La partecipazione dei familiari dell’imprenditore agli utili dell’impresa familiare è possibile «nei limiti dei redditi dichiarati dall’imprenditore». Inoltre «dal punto di vista fiscale, in caso di accertamento di un maggior reddito imprenditoriale, lo stesso deve essere riferito soltanto al titolare dell’impresa, rimanendo escluso che possa essere attribuito “pro quota” agli altri familiari collaboratori aventi diritto alla partecipazione agli utili d’impresa». È quanto afferma l’ordinanza 8582/2023 della Cassazione (richiamandosi al precedente dell’ordinanza 34222/2019).
Il ruolo del familiare
Ma facciamo un passo indietro. Il legislatore fiscale dà riconoscimento, con l’articolo 5 del Tuir e a determinate condizioni, all’istituto dell’impresa familiare (articolo 230-bis del Codice civile). Si considera familiare quell’impresa in cui il titolare è coadiuvato dal coniuge, dai parenti entro il terzo grado e dagli affini entro il secondo. Questi ultimi partecipano agli utili, e non anche alle perdite (circolare 40/1976 del ministero delle Finanze), proporzionalmente alla quantità e alla qualità del lavoro prestato. Più in particolare, il reddito percepito dal titolare, che è pari al reddito conseguito dall’impresa al netto delle quote di competenza dei familiari collaboratori, costituisce un reddito d’impresa, mentre le quote spettanti ai collaboratori costituiscono redditi di puro lavoro e devono essere assoggettati all’imposizione nei limiti dei redditi dichiarati dall’imprenditore (Cassazione 7995 del 2017).
Impresa individuale
Tale impresa, secondo l’ormai costante giurisprudenza della Suprema corte, non è, pertanto, collettiva/associativa ma individuale, essendo il solo imprenditore titolare dell’impresa (in tali termini, si vedano Cassazione 34222/2019, 2472/2017, 874/2005 e risoluzione 78/2015 dell’agenzia delle Entrate).
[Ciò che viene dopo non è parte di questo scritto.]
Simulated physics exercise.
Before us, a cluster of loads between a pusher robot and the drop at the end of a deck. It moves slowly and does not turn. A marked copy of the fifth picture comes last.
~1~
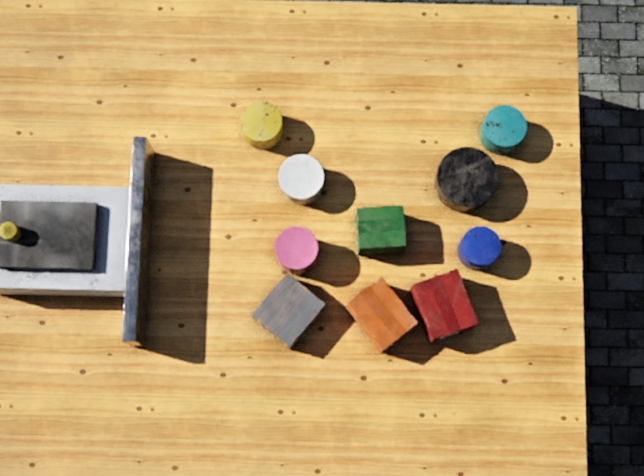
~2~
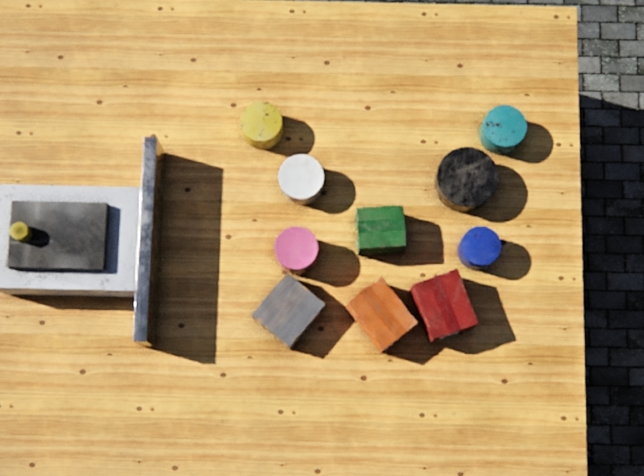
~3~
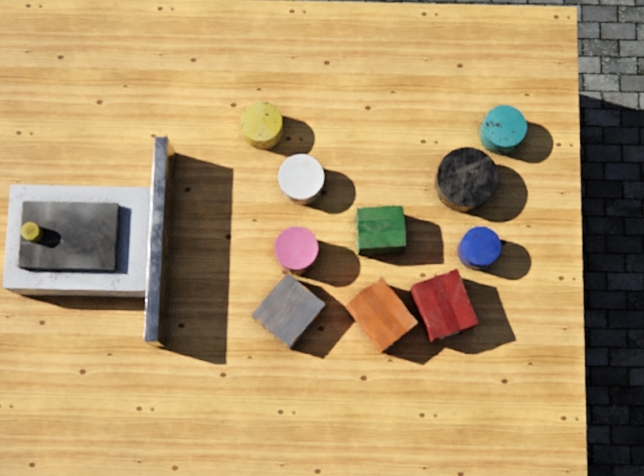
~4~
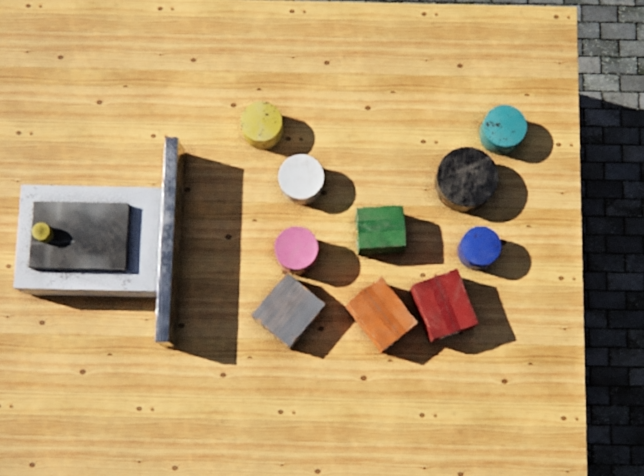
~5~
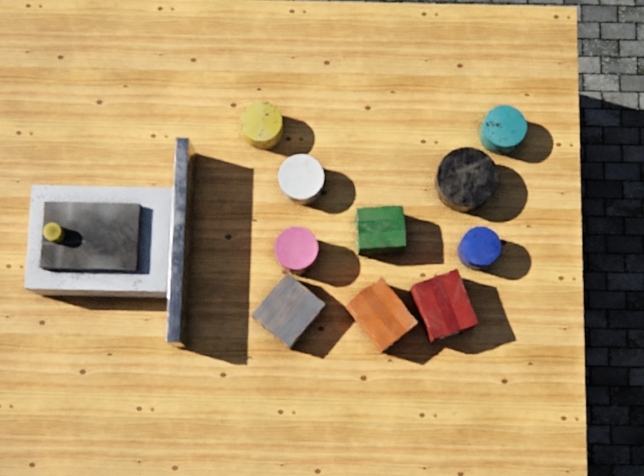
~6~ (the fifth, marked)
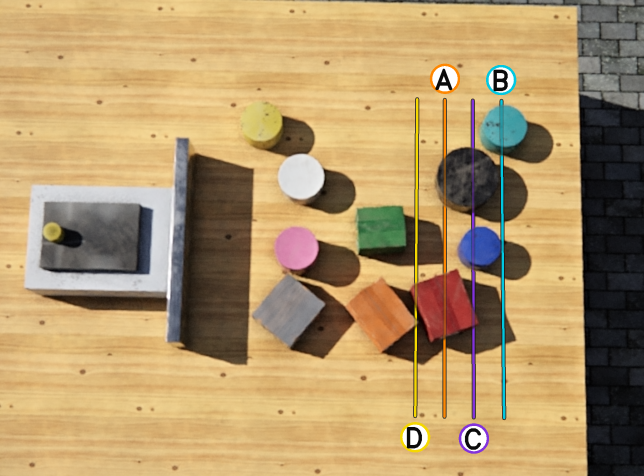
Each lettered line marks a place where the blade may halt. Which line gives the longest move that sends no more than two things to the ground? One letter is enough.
The farthest such stop is B.
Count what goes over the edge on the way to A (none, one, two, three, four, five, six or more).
In all, none.
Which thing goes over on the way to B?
The red box.
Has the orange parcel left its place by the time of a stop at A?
By then, yes.
On the marked copy, A at (445, 254); B at (503, 255); C at (473, 255); D at (416, 253).
Following B. Soon after the start, robot (217, 239); orange parcel (386, 315); grey crate (327, 292).
Later, robot (334, 241); red box (536, 308); turquoise canister (509, 117).
In the end, robot (426, 243); red box over the edge; orange parcel (579, 324); one fallen.
As for the rest, A is within the limit but short; C is within the limit but short; D is within the limit but short.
Dal canto suo, il comma 4 dell’articolo 5, del Tuir ai fini della partecipazione fiscale dei familiari agli utili, richiede che l’attività lavorativa degli stessi venga prestata in modo «continuativo» e «prevalente» e dispone che i «redditi delle imprese familiari, limitatamente al 49 per cento dell’ammontare risultante dalla dichiarazione dei redditi dell’imprenditore, sono imputati a ciascun familiare […] proporzionalmente alla sua quota di partecipazione agli utili».
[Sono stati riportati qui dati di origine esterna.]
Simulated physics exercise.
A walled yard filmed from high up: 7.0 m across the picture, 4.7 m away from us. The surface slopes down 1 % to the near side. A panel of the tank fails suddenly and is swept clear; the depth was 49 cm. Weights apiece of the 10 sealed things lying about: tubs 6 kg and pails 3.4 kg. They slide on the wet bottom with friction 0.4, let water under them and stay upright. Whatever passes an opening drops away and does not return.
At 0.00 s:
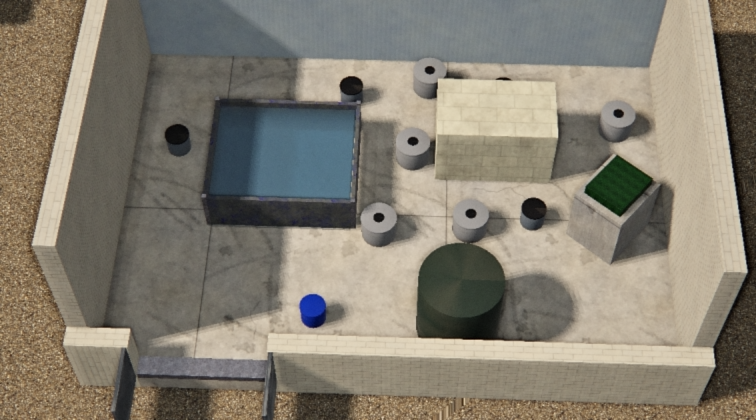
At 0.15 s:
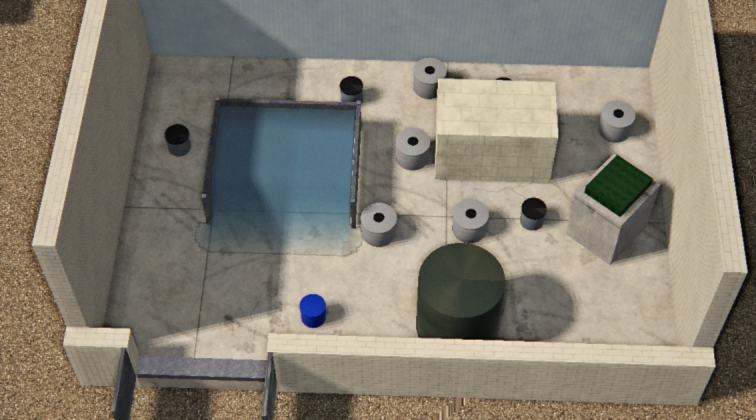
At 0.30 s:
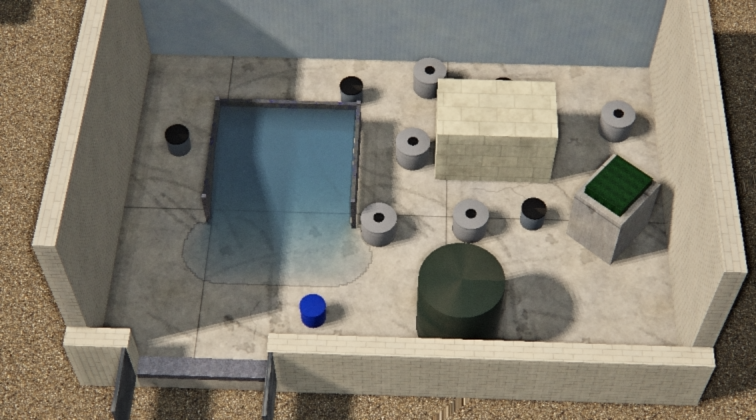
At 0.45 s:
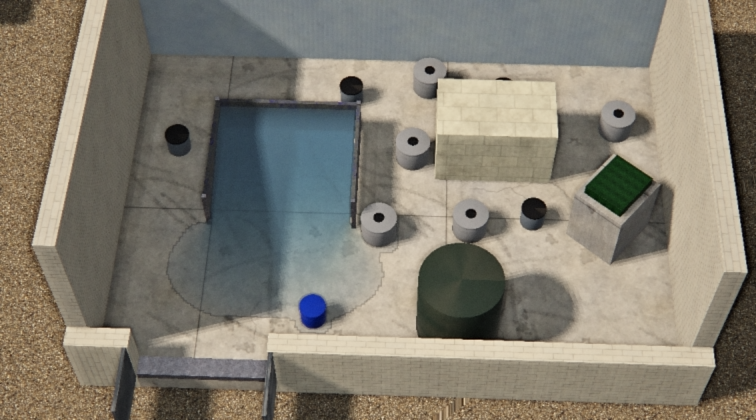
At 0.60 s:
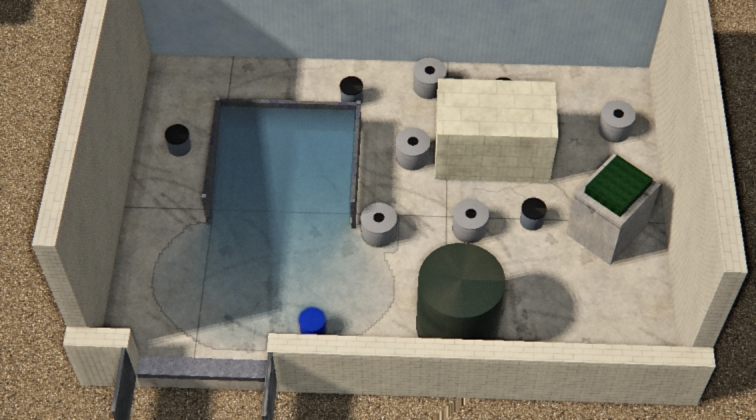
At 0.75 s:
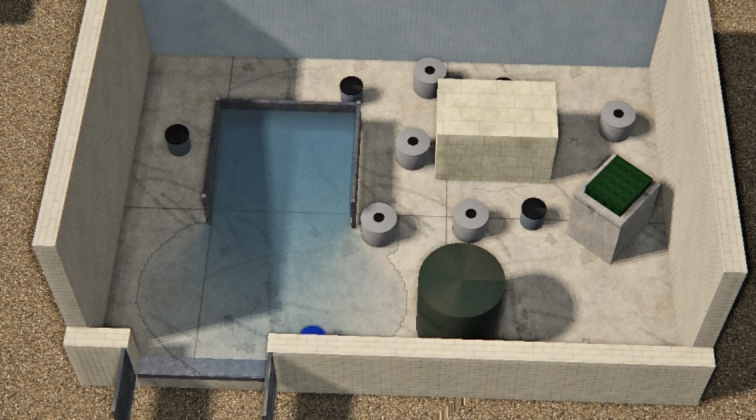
Water spread out of a tank across the walled yard floor after its near side gave way, reaching a small blue pail and pushing it toward the near wall while everything else stayed put.
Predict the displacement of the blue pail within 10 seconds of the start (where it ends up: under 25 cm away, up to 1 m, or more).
Blue pail travels far.
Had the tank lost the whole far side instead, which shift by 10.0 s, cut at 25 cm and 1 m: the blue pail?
Then the blue pail holds its place.
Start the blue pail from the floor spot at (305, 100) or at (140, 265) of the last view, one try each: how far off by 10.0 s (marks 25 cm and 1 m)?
In that order: It stays put; it is nudged along.
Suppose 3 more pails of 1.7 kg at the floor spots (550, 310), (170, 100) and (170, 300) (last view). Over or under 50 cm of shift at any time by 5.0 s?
In that order: Under, short of it, more.
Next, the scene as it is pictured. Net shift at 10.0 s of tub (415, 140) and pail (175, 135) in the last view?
In that order: 120 cm, 0 cm.
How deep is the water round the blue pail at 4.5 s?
About 6 cm.
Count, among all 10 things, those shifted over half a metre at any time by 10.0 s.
That makes 4.
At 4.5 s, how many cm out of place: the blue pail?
Roughly 300 cm by then.
After 2.0 s the blue pail is near (383, 321), 0.9 m from its start, afloat; 0 of 10 are out; 1 afloat.
After 4.5 s the blue pail is near (509, 178), 3.1 m from its start, afloat; 0 of 10 are out; 1 afloat.
After 7.0 s the blue pail is near (600, 164), 4.2 m from its start, aground; 0 of 10 are out; 0 afloat.
After 10.0 s the blue pail is near (600, 164), 4.2 m from its start, aground; 0 of 10 are out; 0 afloat.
Ciò posto, ci si è spesso chiesti se l’imputazione proporzionale ai familiari del reddito dell’impresa debba essere limitata al solo reddito risultante dalla dichiarazione presentata dall’imprenditore o anche all’eventuale maggior reddito che l’Amministrazione finanziaria abbia successivamente accertato in capo a quest’ultimo.
I limiti all’imputazione
Sulla questione è intervenuta l’ordinanza 8582/2023 della Cassazione. La conclusione a cui giunge viene desunta dalle parole utilizzate dal legislatore nel comma 4 dell’articolo 5 del Tuir tanto che, in maniera più esplicita, l’ordinanza 34222/2019 la giustifica «alla luce del dato letterale del richiamato articolo 5, commi 4 e 5, del Tuir, che fa espresso riferimento alla dichiarazione dell’imprenditore», con la duplice conseguenza che «deve escludersi che siano riconducibili nel perimetro normativo i redditi che siano emersi a seguito di accertamento condotto nei confronti dell’imprenditore» e che, dal punto di vista fiscale, «soltanto al titolare dell’impresa resta riferibile il reddito oggetto […] di accertamento di maggior reddito a seguito di rettifica della dichiarazione dallo stesso presentata».
Per completezza, si osserva che le conclusioni, sempre alla luce del tenore letterale del comma 4, debbono valere, forse a maggior ragione, nel caso in cui l’imprenditore ha omesso di presentare la dichiarazione dei redditi o, comunque, non ha indicato tale reddito nella dichiarazione, come conferma l’ordinanza 34222 del 2019, evidenziando che non può darsi seguito all’attribuzione pro quota del reddito dell’impresa familiare «sul reddito accertato dall’Ufficio in caso di omessa dichiarazione del titolare».